Her work explores the relationships between objects and the memories they trigger. She is fascinated by the way the mind processes life events, from extreme traumas that life can sometimes yield to the soft tranquility of the mundane. Each object she portrays is inextricably bound to the memory of events. She employs a range of materials to evoke the distinctions between disparate objects and memories within a frame. The material selection enhances the temporal and commemorative aspects of the objects. Some are brought to the fore, in sharp clarity, sometimes rendered in detail using oil paint. Other objects, drawn in fine pencil, preside silently over the scene in ghostly delicacy.

Artist Statement

In my work, I explore the relationship between objects and the memories they trigger. I am fascinated by the manner in which the mind processes life events, from the extreme traumas that life can sometimes yield to the soft tranquility of playing with a tea set. Each object I portray is inextricably bound to the memory of events.

The minimal field, in my works, reflects aspects of memory space where the objects reside. As the mind sharply recalls each detail and event of a specific object, the sense of time and space is blunted and falls away. Time-space collapses into the two-dimensional surface of the canvas and, simultaneously, extends to the infinite and distant horizon.

I employ a range of materials to evoke the distinctions between disparate objects and memories within a frame.
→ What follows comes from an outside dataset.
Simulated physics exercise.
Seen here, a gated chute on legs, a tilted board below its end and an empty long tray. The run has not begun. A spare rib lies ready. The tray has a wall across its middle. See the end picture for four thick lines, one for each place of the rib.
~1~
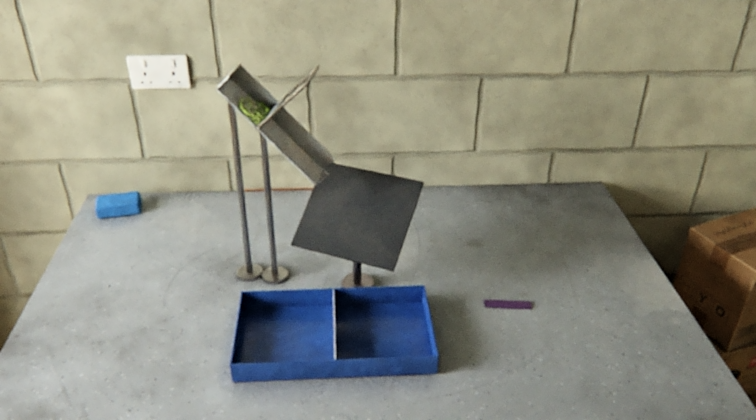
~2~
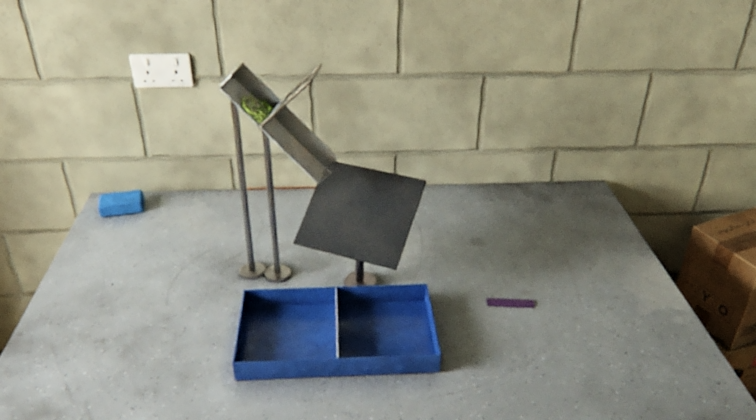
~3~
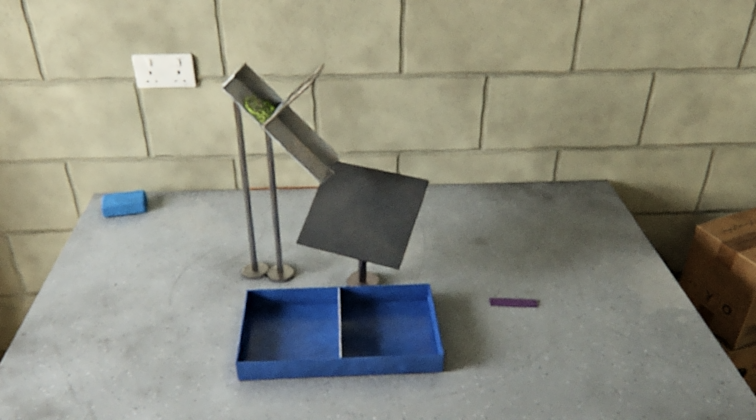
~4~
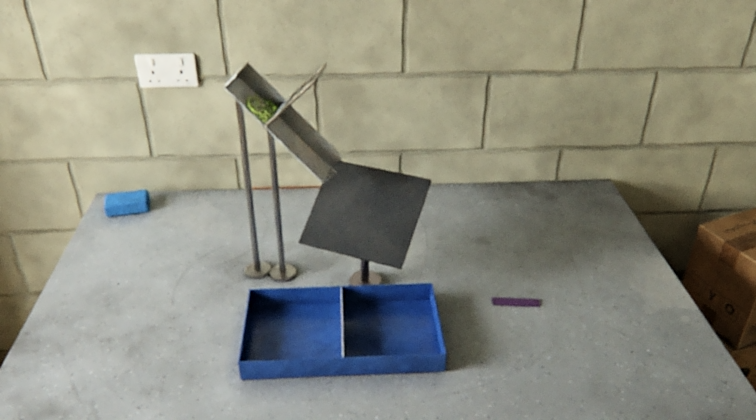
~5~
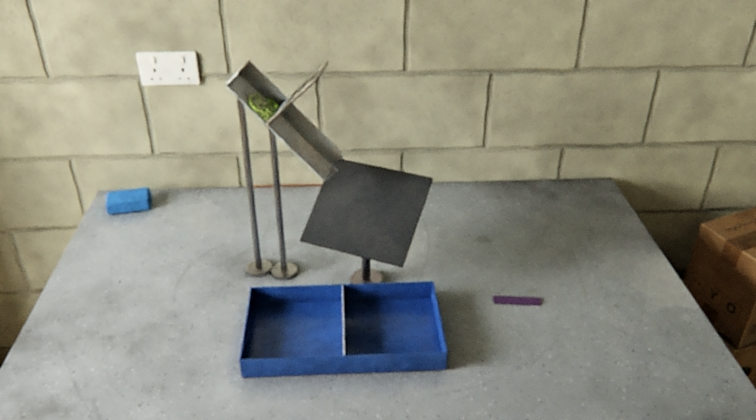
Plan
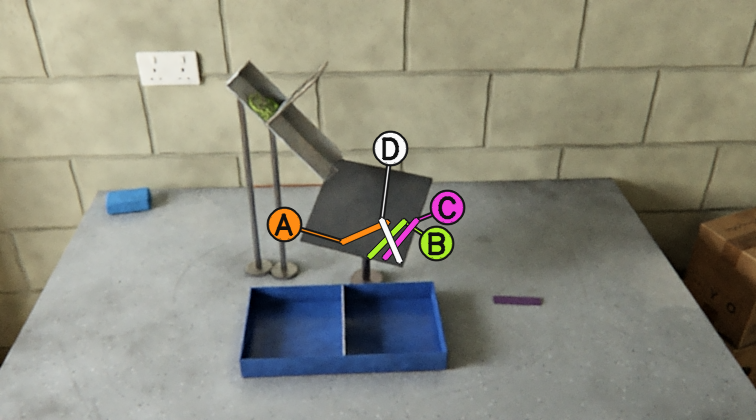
On a grey table against a block wall, a sloping chute on legs holds a green load behind a shut gate, above a tilted dark board and an empty blue tray with a middle wall. A purple strip lies to the right. Nothing moves except the whole view, which shifts very slightly.
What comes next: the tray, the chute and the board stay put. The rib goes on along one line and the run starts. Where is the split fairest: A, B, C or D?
Line B.
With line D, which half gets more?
The right half.
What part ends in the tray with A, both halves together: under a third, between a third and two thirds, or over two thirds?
It is over two thirds.
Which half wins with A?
More lands on the left.
On the marked copy, line A from (387, 222) to (342, 241); line B from (404, 221) to (370, 256); line C from (416, 220) to (385, 257); line D from (381, 220) to (399, 260).
With A, of what is caught, most in the left half, a small part in the right.
With B, of what is caught, about half in the left half, about half in the right.
With C, of what is caught, a small part in the left half, most in the right.
With D, of what is caught, about a quarter in the left half, most in the right.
The material selection enhances the temporal and commemorative aspects of the objects. Some are brought to the fore, in sharp clarity, and rendered in detail using gesso and charcoal. Other objects, rendered in fine pencil, preside silently over the scene in ghostly delicacy.

The objects are orchestrated and assembled, within the scene, based on my own associations and history. The internal narratives driving the selection and placement of objects and landscape are extremely personal and specific. However, by removing my story from the completed image, I allow the viewer to enter the reverie of his or her own memory space. The universal nature of precious objects and its attendant memories allows the viewer to develop their own narratives relating to the objects portrayed and the painting itself becomes a memory object with which the viewer creates a new and extending memory web.